How to be a perfect farm wife

This excellent book is an effective antidote to the dominant model of Irish countrywomen's experience during the last 150 years, where farm life has generally been presented as perpetuating a cycle of oppression, alienation and despair leading to a mass exodus of women from the countryside.

Instead, Lorna Sixsmith starts from the premise that most modern Irish farm women are good-humoured, energetic, clever and adaptable, intent on seizing opportunities presented by travel, mass communications and new technology, including farm technology.

The aspects of farm life she discusses range from major family issues such as marriage, child rearing and financial management of the farm, to details such as how to make a perfect cup of tea (there are 32 pages of recipes in the book). or how to catch a calf. The level of detail can be minute, but is always useful. For example, when preparing cattle for milking in a parlour, she recommends that each cow should be allowed to find her own designated space.

Advice on how to attach the milking pumps to udders may well be based on hard experience!

“When putting the clusters on the udder, let your hands find the teats rather than sticking your head in close to the udder. You risk being kicked in the face if you do that” (p 109).

The book also moves beyond family life, to deal with community issues, including, for blow-ins, advice on how to fit in socially.

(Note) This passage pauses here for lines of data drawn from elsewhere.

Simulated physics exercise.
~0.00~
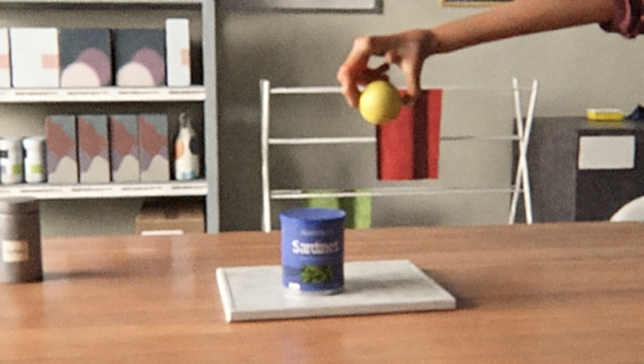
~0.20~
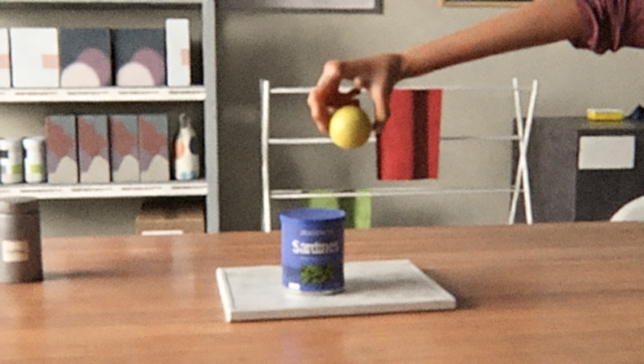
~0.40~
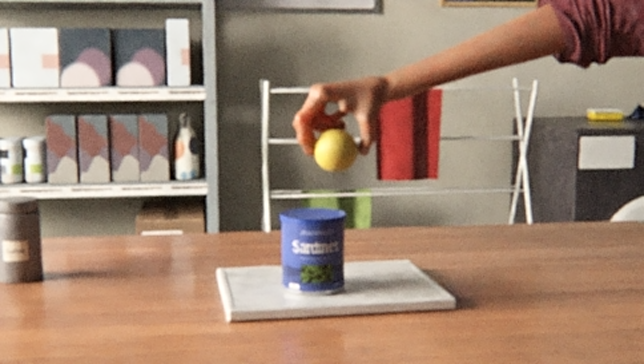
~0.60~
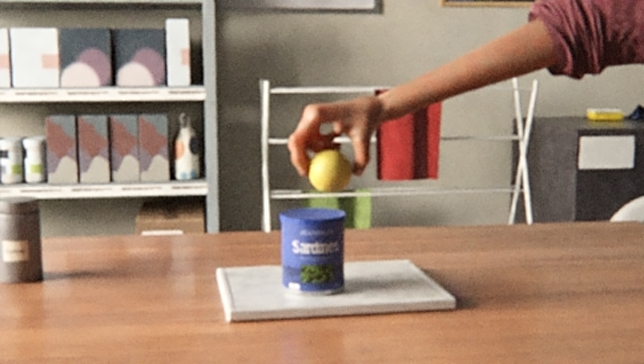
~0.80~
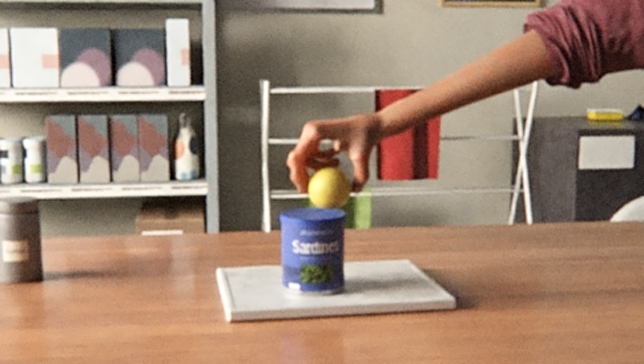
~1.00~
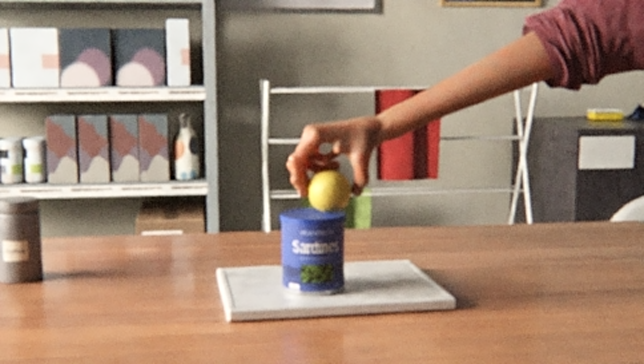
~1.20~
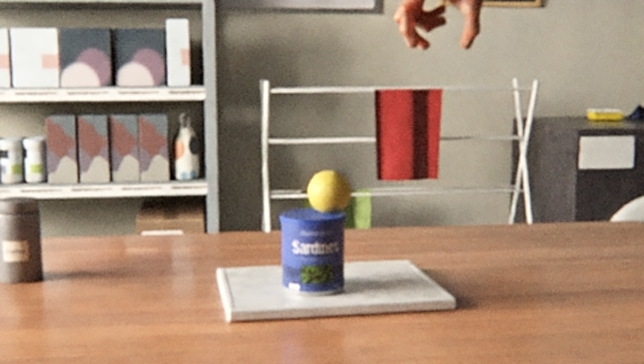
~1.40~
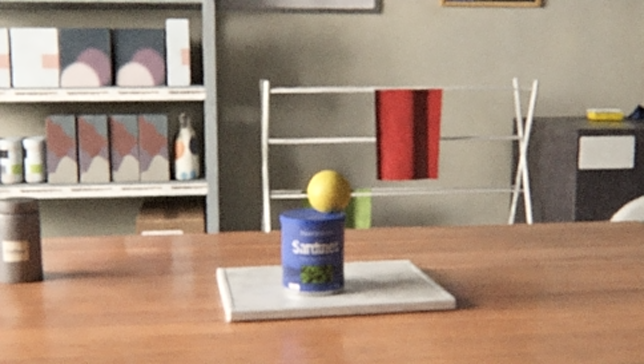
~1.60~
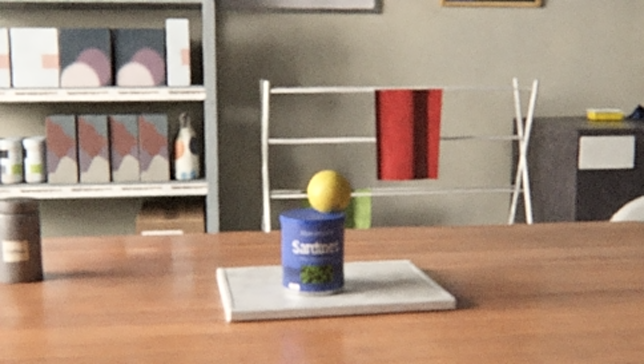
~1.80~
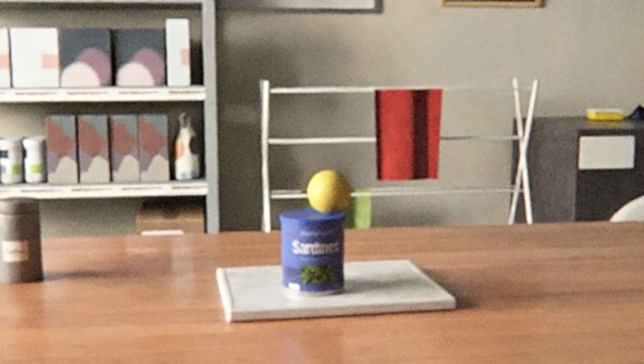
Yellow lemon being lowered by a hand onto a blue pot on a white tray, then staying balanced after release.
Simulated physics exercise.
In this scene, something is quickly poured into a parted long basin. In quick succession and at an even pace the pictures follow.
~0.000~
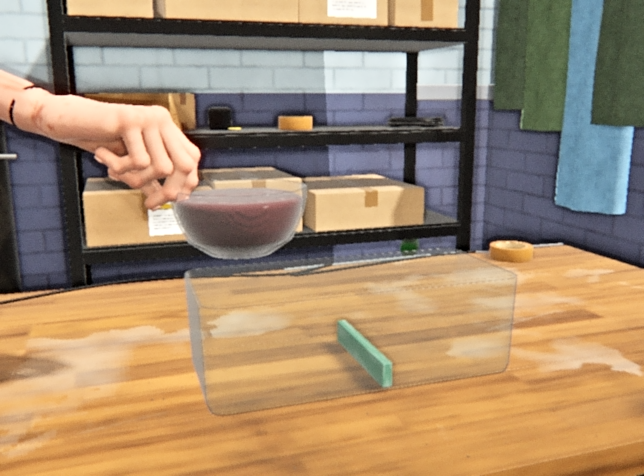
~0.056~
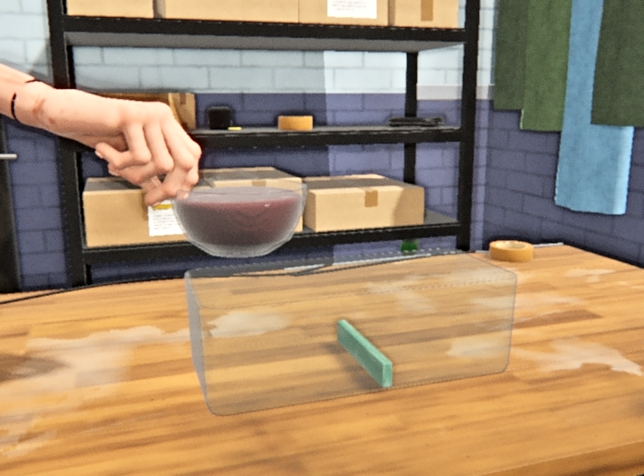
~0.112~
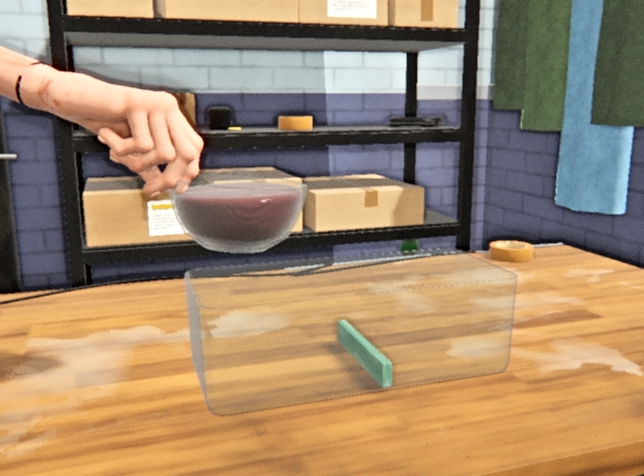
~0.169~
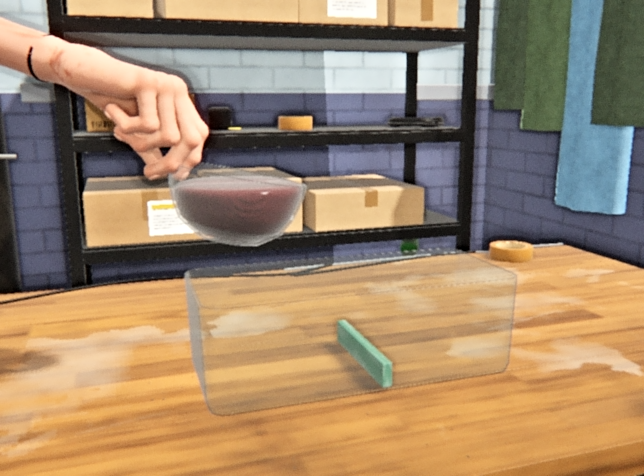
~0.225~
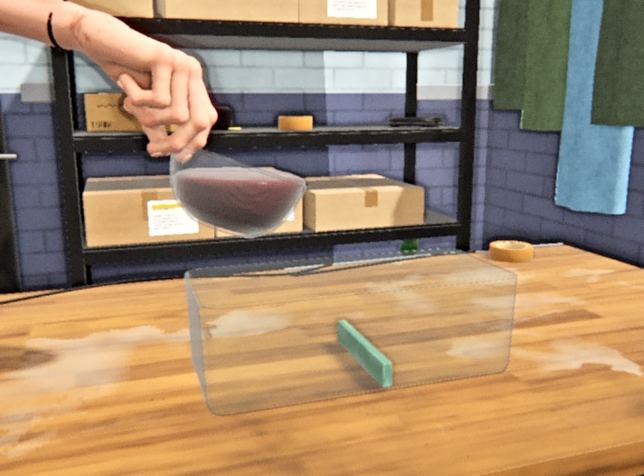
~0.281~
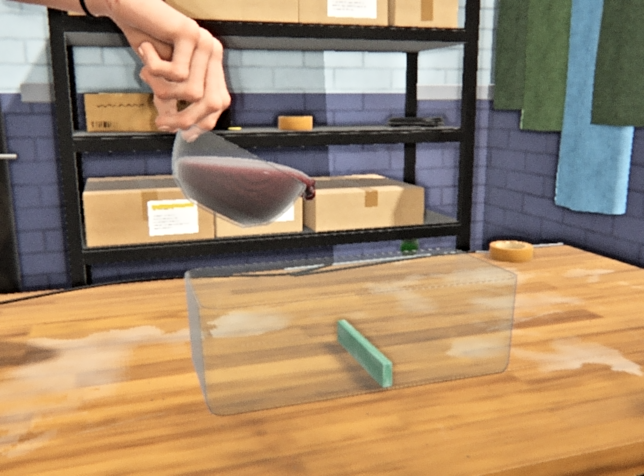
A glass bowl of dark red liquid, held by a hand above a clear basin with a low green divider, tilted gradually to the right until some liquid slipped over its edge.
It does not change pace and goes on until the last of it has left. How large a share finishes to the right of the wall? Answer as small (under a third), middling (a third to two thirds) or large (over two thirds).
Large, over two thirds.
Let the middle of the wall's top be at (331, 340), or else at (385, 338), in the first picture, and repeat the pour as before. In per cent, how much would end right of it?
The first gives 90 %, the second 60 %.
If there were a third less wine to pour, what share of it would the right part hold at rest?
Roughly 80 in a hundred.
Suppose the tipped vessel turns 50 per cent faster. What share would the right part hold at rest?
It comes to about 65 per cent.
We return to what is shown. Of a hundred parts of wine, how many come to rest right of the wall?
Near 75 in a hundred.
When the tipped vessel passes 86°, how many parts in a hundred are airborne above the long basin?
Roughly 50 %.
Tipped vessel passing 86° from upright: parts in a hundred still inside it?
Around 25 percent remains.
After 0.58 s the tilt is 86° and 27 per cent is still to pour, 5 is left of the wall and 17 right of it.
After 0.80 s the tilt is 101° and 0 per cent is still to pour, 11 is left of the wall and 79 right of it.
After 1.02 s the tilt is 101° and 0 per cent is still to pour, 21 is left of the wall and 77 right of it.
After 1.27 s the tilt is 101° and 0 per cent is still to pour, 22 is left of the wall and 76 right of it.
In the end 22 per cent lies left of the wall, 76 right of it and 1 outside.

“As with all community events and committees, a tough skin is recommended before you join. Don’t bother to get into ‘competitions’ over the most impressive floral arrangements for church or the most popular tray-bakes at the village fair. If you try, someone is bound to attempt to put you in your place.” (p 201). At their best, Irish country people delight in the small absurdities of social life, and Lorna Sixsmith excels in this. Her take on sectarianism, for instance, is to marvel at Protestant skills in producing ‘tray bakes,’ while their Catholic friends make do with tins of USA biscuits. (p 168).

The advice given throughout the book emphasises the importance of attitude. For example, living ten miles from the nearest town and two miles up a grass-tracked boreen can be seen either as providing blissful solitude, or mind-numbing boredom. If the latter is the case, the advice given is typically bracing. “When you find yourself preventing cold-calling sales people from leaving, you know the isolation might be getting to you and it’s time to join a community group.”(p 16)

If Lorna Sixsmith was your neighbour, there would be no talk of anomie, loneliness and community decay - well, there might be, but only as a preface to a discussion of what we are going to do about it.

The book will have a valued place among other social commentaries that deal with the contingencies of Irish farming life: social histories, anthropological research and novels which, at their best, communicate everyday experiences, and go on to connect these to major social and historical movements. At a more popular level, this book will also fulfil the role of an old friend, waiting quietly until she is needed for advice and reassurance, or is simply sought out for the pleasure of her company.

JONATHAN BELL, BELFAST

Jonathan Bell was Head Curator in the Ulster Folk and Transport Museum where he worked for over 30 years. He is co-author with Mervyn Watson of Irish Farming Life, A History of Irish Farming 1750-1950 and Rooted in the Soil: A history of cottage gardens and allotments in Ireland since 1750.